Tech support managers are under pressure to keep their costs down. So unless you're okay with working for less money than the others there (but still solving as many problems / answering as many calls) you will be replaced with a new, cheaper person as soon as they can find one.
The metrics are just there to justify replacing you.
Probably the same people who consider number lines of code written per hour as a good metric to evaluate their employees productivity.
Troll is not a replacement for I disagree.
Metrics work if you are comparing two workers on an assembly line doing the exact same work - you can compare their widgets built-per-hour rate (offset by any QA problems).
But when you're dealing with a helpdesk team, the work is no longer homogeneous. The more senior helpdesk person usually gets the hard problems... and he spends more time mentoring his peers (at least he'll do that in a well run team). But tell him that his time-to-resolve metric will determine his bonus and suddenly he'll focus on solving tickets as quickly as possible and instead of volunteering to track down that intermittent printing problem reported by the finance team, he'll leave that for his cohorts and instead will jump on the fast easy tickets.
That's an example of the Dunning-Kruger effect.
http://en.wikipedia.org/wiki/Dunning%E2%80%93Kruger_effect
Anyone can design a metric that they themselves cannot figure out how to game.
Its not just the losers. Talented and rational technicians and engineers bend to the rules of the system too. Basically you get what you incentivize, what your reward. If you reward people for complying to some metric then they will generally comply. It does not matter what everyone agrees is right, it does matter if management says quality is important. If the metric decides whether you get to keep your job or get that raise then the metric is what the company gets regardless of what the company asks for or whether the company's goals are actually advanced.
Yeah, I used to work tech support for what was then the largest Mac products reseller in the US, and that's the kind of metric they used (just calls per hour, not even resolved issues).
There was one tech so bad that people would just hang up and call back. When asked about my long call times, I showed them a dozen calls from the logs where they talked to 'Hank' for 5 minutes, got back in the queue, and then talked to me for 20-50 minutes (the source phone # was in the logs with destinations and timestamps). I never left a customer with an unresolved problem, but that's not what was being measured.
They did understand that the real waste of money was the guy who had 'great' call times, but they also had no way to measure our actual performance, so they used the reports they did have as proxies.
My God, it's Full of Source!
OUTSIDE_IP=$(dig +short my.ip @outsideip.net)

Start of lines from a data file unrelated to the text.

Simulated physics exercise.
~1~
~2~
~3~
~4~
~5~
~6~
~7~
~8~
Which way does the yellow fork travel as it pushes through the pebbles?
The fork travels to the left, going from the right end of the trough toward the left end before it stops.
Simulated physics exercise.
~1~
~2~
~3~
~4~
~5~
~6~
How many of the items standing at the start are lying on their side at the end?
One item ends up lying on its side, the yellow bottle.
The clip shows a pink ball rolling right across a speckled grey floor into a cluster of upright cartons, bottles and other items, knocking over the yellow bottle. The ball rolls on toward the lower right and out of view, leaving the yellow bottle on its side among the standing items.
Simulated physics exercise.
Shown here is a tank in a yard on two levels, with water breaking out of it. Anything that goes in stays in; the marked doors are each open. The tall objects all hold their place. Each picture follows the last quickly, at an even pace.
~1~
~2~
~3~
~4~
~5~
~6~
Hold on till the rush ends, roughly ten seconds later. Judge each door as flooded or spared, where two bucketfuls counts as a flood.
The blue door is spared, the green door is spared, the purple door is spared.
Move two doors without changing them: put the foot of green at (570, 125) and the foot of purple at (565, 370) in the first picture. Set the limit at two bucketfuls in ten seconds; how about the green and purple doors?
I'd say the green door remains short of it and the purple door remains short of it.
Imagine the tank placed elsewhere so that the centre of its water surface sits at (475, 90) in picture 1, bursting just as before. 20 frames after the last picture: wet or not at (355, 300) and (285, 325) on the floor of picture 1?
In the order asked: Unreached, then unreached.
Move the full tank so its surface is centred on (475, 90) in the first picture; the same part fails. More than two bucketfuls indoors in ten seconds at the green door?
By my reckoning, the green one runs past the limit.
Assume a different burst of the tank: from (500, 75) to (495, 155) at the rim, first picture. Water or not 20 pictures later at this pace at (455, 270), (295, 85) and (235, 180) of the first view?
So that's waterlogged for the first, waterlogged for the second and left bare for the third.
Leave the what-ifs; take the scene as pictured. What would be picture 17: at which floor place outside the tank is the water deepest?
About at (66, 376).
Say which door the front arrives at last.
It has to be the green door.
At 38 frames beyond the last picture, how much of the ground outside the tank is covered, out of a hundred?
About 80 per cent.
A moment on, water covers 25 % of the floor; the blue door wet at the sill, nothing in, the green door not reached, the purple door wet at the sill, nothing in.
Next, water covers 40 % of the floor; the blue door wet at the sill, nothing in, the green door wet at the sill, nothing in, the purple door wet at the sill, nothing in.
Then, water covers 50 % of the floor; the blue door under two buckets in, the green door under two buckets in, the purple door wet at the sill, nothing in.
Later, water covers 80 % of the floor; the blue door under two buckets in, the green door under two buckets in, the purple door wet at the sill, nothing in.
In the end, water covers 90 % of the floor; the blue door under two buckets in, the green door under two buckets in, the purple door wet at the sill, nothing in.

Good. glad to see that some VP did the smart thing for once and cut the middle managers instead of the people who actually get the work done.
It is deliciously ironic that you would take a swipe at "middle managers" in this conversation about metrics.
The only way to eliminate middle management, is for upper management to utilize metrics in order to evaluate lower management. There is no time for hands-on management and evaluation with a keen eye in one of these vaunted "flat organizations" with no middle management. And so lower management quickly realizes that their jobs and bonuses depend on the metric, rather than on quality or long-ranged action.
After that, the company is humped... but by then, the "aggressive VP" who wiped out middle management has collected his bonus and moved on.
FATMOUSE + YOU = FATMOUSE
on Raymond Chen's site (The old new thing) a sporting goods store wanted to increase the upsales of "shoe protecting" sprays. They offered the staff a kickback since they had a ridiculously high margin on the spray (like 80%). Anyways the sales people were allowed to use discounts at their discrecion and the store had coupons frequntly. So ... smart employees gave away the spray and used coupons or "discounts" to make up the difference so they'd get the kick back. In general any behavior you offer a reward for that isn't exactly what you want as a company will result in you getting what you are incentivizing regardless of whether or not you get what you want out of the deal. The only solution: tie the reward directly to what you want, eg. if you want more profit for the company than give profit sharing. You still have to work hard to remove disincentives, ie crappy employees that make the goal unachievable and so make even your good employees just take it easy since there is no reason to put in the extra effort, but at least you make your employees incentives tied to your organization wide goals.
"Seriously? That's the only way to evaluate? You can't think of a single other way?"
I take umbrage with this sort of response. Your whole purpose is trying to make the parent look stupid, without any sort of constructive input of your own.
By all means, if you know how to perform the job of 10 middle managers with just one top level manager without using metrics, please tell us, otherwise I'm calling your bluff. The parent poster's whole point is that you need hands on management to do proper evaluations. They need to observe you, talk to you, critically evaluate your work, etc. A single top level manager, managing 100 employees can't do that, and if you try to ask the other employees, most decent ones tend to not want to sell out their co-workers.
Metrics was invented for this exact purpose. But a number based on some work stats can't replace critical evaluation.